3.1415926535 . . .
When I heard that today is supposed to be pi day, 3/14, I found it hard to get very excited. If this were March 14, 1592 -- giving four more digits of the decimal expansion -- that would be a more interesting coincidence. But that day has come and gone. Or did pi day come and go today (and every March 14) at 1:59 am and 26 seconds? Or 26.535 seconds. That is still far from precise. With an infinite number of digits in the decimal expansion -- a sequence that never repeats -- pi day would last an infinitesimally short period of time.
When mathematicians say that pi is an irrational number, they don’t mean that there is anything inherently crazy about it. It’s just that it can’t be expressed as a ratio of two integers. 2/3 can be turned into an infinitely long decimal -- .666666 -- but the numbers conveniently repeat. It's true that pi is the ratio of the circumference of a circle to its diameter, but you can't compute it that way. You would have to know both the distance around and across the circle to infinite precision. Nothing in the physical world can measure anything so perfectly.
Why we should live in a universe where pi isn’t exactly 3 is very strange. But how many of those digits -- mathematicians have calculated trillions of them -- actually matter?

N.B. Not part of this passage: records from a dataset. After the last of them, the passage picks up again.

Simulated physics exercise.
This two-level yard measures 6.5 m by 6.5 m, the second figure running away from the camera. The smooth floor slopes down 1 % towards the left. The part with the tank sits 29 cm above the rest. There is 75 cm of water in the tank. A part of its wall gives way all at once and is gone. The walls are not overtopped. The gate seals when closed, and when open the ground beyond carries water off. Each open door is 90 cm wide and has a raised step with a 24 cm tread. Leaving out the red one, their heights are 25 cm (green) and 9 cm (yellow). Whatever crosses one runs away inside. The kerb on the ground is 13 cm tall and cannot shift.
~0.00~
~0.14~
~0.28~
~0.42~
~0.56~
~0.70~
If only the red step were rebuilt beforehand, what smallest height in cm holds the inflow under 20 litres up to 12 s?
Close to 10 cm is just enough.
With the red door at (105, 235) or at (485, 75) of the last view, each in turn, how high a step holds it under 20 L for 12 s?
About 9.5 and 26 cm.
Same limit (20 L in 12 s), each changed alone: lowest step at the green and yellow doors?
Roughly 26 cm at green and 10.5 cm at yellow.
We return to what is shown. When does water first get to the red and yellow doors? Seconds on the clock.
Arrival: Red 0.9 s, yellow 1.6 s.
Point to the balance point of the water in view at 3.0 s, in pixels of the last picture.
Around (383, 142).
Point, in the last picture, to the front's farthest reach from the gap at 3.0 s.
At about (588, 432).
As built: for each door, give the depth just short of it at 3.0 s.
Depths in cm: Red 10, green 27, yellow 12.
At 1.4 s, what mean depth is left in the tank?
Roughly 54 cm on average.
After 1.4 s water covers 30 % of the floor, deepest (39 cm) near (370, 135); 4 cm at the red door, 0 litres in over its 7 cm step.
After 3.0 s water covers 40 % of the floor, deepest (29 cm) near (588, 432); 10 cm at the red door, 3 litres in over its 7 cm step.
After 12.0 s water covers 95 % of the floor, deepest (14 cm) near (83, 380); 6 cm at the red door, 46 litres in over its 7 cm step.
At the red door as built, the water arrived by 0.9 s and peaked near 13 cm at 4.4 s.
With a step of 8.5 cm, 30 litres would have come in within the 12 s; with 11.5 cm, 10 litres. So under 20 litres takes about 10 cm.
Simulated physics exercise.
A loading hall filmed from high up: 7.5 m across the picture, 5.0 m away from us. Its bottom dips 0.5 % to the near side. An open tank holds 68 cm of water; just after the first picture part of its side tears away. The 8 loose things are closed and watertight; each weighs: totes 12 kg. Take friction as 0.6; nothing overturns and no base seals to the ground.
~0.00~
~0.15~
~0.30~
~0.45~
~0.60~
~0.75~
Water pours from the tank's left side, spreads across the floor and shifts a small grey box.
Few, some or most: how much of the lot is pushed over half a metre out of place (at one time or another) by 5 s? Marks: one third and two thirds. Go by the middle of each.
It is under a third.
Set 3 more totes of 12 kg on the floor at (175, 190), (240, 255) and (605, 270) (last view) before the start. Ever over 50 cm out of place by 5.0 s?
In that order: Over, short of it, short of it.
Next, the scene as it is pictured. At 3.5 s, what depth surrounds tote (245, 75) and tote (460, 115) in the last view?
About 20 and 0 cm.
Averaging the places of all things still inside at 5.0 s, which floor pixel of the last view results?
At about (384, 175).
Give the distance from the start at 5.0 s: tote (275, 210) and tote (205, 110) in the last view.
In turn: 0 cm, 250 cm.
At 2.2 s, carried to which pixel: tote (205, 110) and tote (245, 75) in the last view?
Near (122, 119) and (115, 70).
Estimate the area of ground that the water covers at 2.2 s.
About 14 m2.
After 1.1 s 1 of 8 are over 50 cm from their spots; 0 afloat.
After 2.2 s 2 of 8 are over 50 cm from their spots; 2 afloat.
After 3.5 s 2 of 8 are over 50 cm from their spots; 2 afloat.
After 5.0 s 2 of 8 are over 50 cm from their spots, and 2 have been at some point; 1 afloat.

Thinking of this, I was reminded of something I wrote long ago for The New York Times: that knowing pi to just 61 decimal places is enough to describe a circle surrounding the visible universe with a deviation of less than a single Planck length -- a unit 10 20 times smaller than a proton. This seems as close to perfectly circular as a real circle can be. Do the rest of the decimal places have any meaning?
Postscript: As a reader, Dwayne J. Stephenson, suggests, March 4, 2015 at 9:26 and 53 seconds (54 if you round up) will be closer to the mark.